Konchalovsky estudió el lugar y sus habitantes durante varios meses para preparar la película. Los personajes son algunas de las personas que conoció en ese tiempo, interpretándose a sí mismos (con la excepción de Irina Ermolova, que es la única interprete profesional del reparto). Algo que resulta especialmente sorprendente en el caso de Aleksey Tryapitsyn, que posee un carisma natural y una manera de proyectar su sonrisa dolorida que le asemeja a un galán en decadencia. En algunas escenas, el director de fotografía Aleksandr Simonov escondía la cámara en lugares inverosímiles para facilitar la naturalidad del reparto, incluso para permitir que otros lugareños se sumasen espontáneamente a la escena. Este procedimiento se percibe a través de algunos encuadres desconcertantes y de unas cuantas discontinuidades en el montaje, pero contribuye a crear una sensación de naturalidad y refuerza nuestra cercanía con los personajes. La mirada de Konchalovsky adquiere un perspectiva antropológica en el primer tercio de la película, en la que se detiene a explorar las rutinas de los lugareños como si descubriera una forma de vida desconocida. Detalladamente, el director nos muestra cómo se levantan de sus camas de madera maciza, echa leña a sus estufas o calientan un té, vigilan sus redes de pesca, se adentran en el bosque en busca de leña o quizá se arriesguen a cazar, aunque esté prohibido.
El cartero no puede ignorar la presencia poderosa de la naturaleza |
El director afirma inspirarse en Chejov y en Bresson en su empeño de utilizar el cine como una herramienta para la contemplación: “La contemplación es el momento en que una persona asume su unidad con el universo”, declara en las notas de prensa. Se reconoce aquí la rica tradición rusa que busca la trascendencia a través de la naturaleza como si el paisaje fuese un libro sagrado. Hacia la mitad de la película, el cartero Lyokha se detiene junto al bosque para ponderar la relación entre todas las formas de vida, desde los insectos que se encaraman sobe las briznas de hierba hasta las copas de los árboles mecidas por el viento. Konchalovsky nos ayuda a compartir la trascendencia del momento haciéndonos escuchar el réquiem de Verdi. Otras veces, es la solemne música electrónica minimalista de Eduard Artemiev sobre la aparentemente infinita superficie del lago surcado por la lancha del cartero lo que nos revela la sensación de trascendencia que experimenta el protagonista.

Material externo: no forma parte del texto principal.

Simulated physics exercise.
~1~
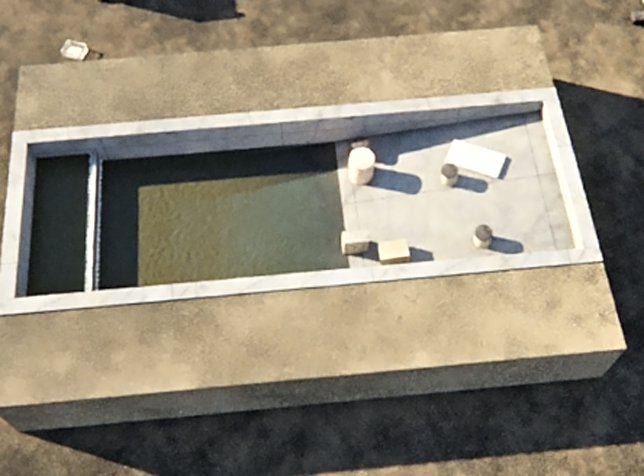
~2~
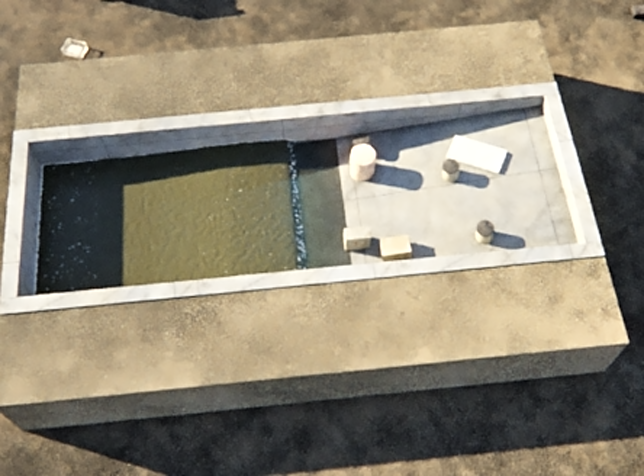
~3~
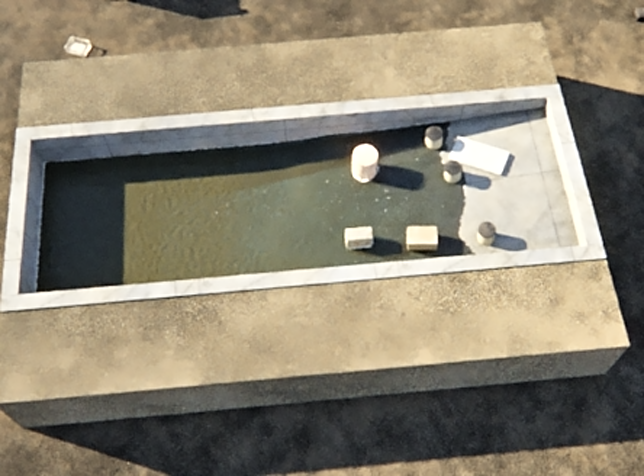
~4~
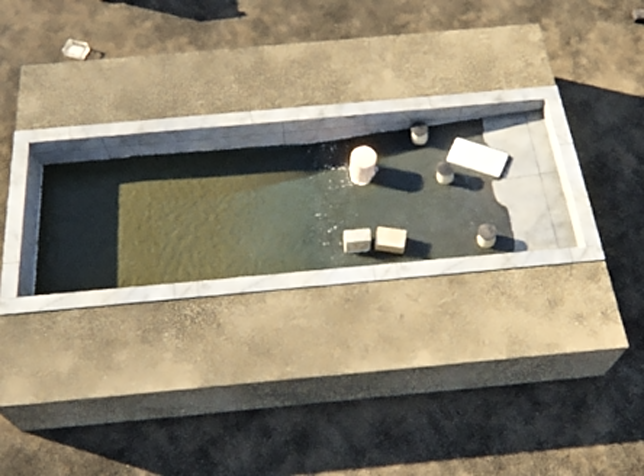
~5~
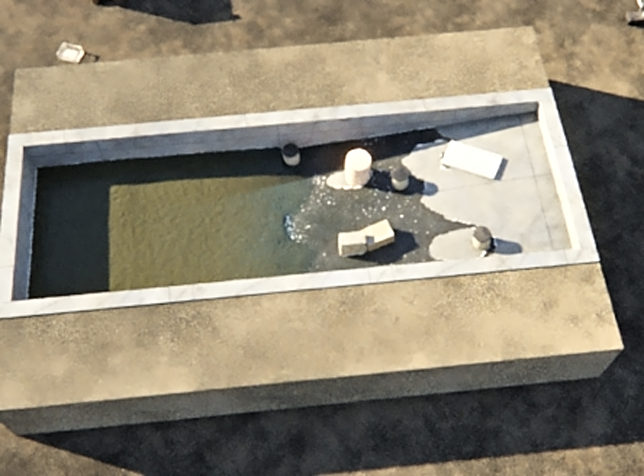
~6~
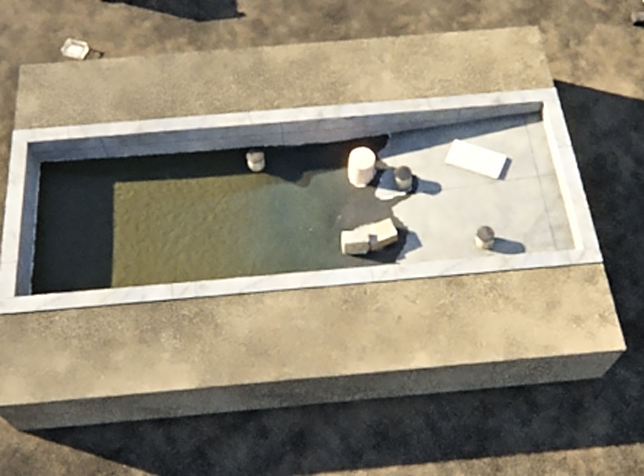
Murky green water lies in a long pale-walled basin, held behind a thin barrier at the left, while pale blocks and short cylinders rest on the dry ramp at the right. With the barrier gone, a foaming front sweeps rightward toward them. The water runs up the ramp and surrounds most of the objects, nudging a block to the right. Then it slides back left, drawing a small cylinder with it along the far wall and leaving two blocks touching. Finally the upper ramp lies bare, with that cylinder out in the calmer water.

En medio de esta naturaleza sobrecogedora, la figura humana se nos aparece como una presencia insignificante. A menudo, Konchalovsky hace retroceder la cámara varios metros para contemplar a sus personajes empequeñecidos por su entorno: Lyokha y Timus asando un pescado en una pequeña hoguera bajo un árbol centenario, o la lancha del cartero dejando un diminutos surco sobre la inacabable superficie del lago. El bullicio de la historia aparece también reducido a la insignificancia. Contemplaremos el entierro de una anciana cuyo cortejo está encabezado por un tractor oruga y en cuyo elogio fúnebre se menciona que esta mujer era una de las últimas representantes del romanticismo socialista. Cuando estas palabras se desvanezcan en el aire habremos contemplado la desaparición de un pedazo de historia como si fuera una neblina ligera que se va con la mañana. En otro momento, el cartero deambula por las ruinas de la escuela en la que de pequeño tiraba de las coletas de Irina tratando que le expulsaran de clase. Allí, recuerda los ruidos escolares y el viejo himno de la unión soviética, un mundo ahora tan lejano como su propia infancia.